Innerhalb von drei Jahren wurden die Südkoreaner zum Hauptgegner von Apple. Rund ein Fünftel des Bruttoinlandsproduktes von Südkorea wird von Samsung erwirtschaftet. Die Firma sei längst „too big to fail“, zu groß um unterzugehen, beobachtet Samsung-Kenner Cain.

Die Konzernbosse schweben über allem

In Südkorea scheint der Konzern längst über den Dingen zu schweben: Zweimal wurden Vorstandsvorsitzende des Konzerns wegen Steuerhinterziehung verurteilt, beide Male wurden sie vom jeweiligen Präsidenten begnadigt. Als im Jahr 2007 mehrere Leukämiefälle in einem Samsung-Werk auftraten, dauerte es sieben Jahre, bis sich das Unternehmen entschuldigte und finanzielle Entschädigungen an die Angehörigen zusagte. Als viele vor Gericht zogen, weil das versprochene Geld nie ankam, verloren sie meist, zuletzt vor zwei Wochen.

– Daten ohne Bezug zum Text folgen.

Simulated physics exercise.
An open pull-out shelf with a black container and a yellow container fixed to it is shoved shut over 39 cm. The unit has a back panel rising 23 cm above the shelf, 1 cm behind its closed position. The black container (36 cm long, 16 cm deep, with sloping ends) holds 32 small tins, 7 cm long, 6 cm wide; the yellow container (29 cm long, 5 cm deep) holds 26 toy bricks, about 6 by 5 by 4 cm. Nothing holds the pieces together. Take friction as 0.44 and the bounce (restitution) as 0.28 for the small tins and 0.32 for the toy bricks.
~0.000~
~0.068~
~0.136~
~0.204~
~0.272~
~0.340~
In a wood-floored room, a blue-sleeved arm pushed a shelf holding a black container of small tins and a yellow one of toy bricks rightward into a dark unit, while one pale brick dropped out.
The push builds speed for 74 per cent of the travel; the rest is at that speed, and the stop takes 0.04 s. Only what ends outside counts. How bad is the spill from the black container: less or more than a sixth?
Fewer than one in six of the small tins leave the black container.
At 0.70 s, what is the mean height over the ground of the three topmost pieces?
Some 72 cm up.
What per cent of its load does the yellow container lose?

„Nach wie vor wünschen sich die meisten Eltern in Südkorea für ihr Kind einen Arbeitsplatz bei Samsung“, sagt Cain. Obwohl sich sanfter Widerstand regt: Die autoritäre Art des Umgangs bei Samsung gefalle vielen jungen Mitarbeitern nicht, sagt Cain. Die Kommentare in den Tageszeitungen dieser Tage lassen dennoch ahnen, wie groß noch immer der Stolz der Südkoreaner auf ihre „Korea Inc.“ ist. In der „Korea Times“ etwa drückte ein Redakteur seine Bewunderung für die „effiziente“ Rückrufaktion aus und wünscht sich „Samsung in die Regierung“.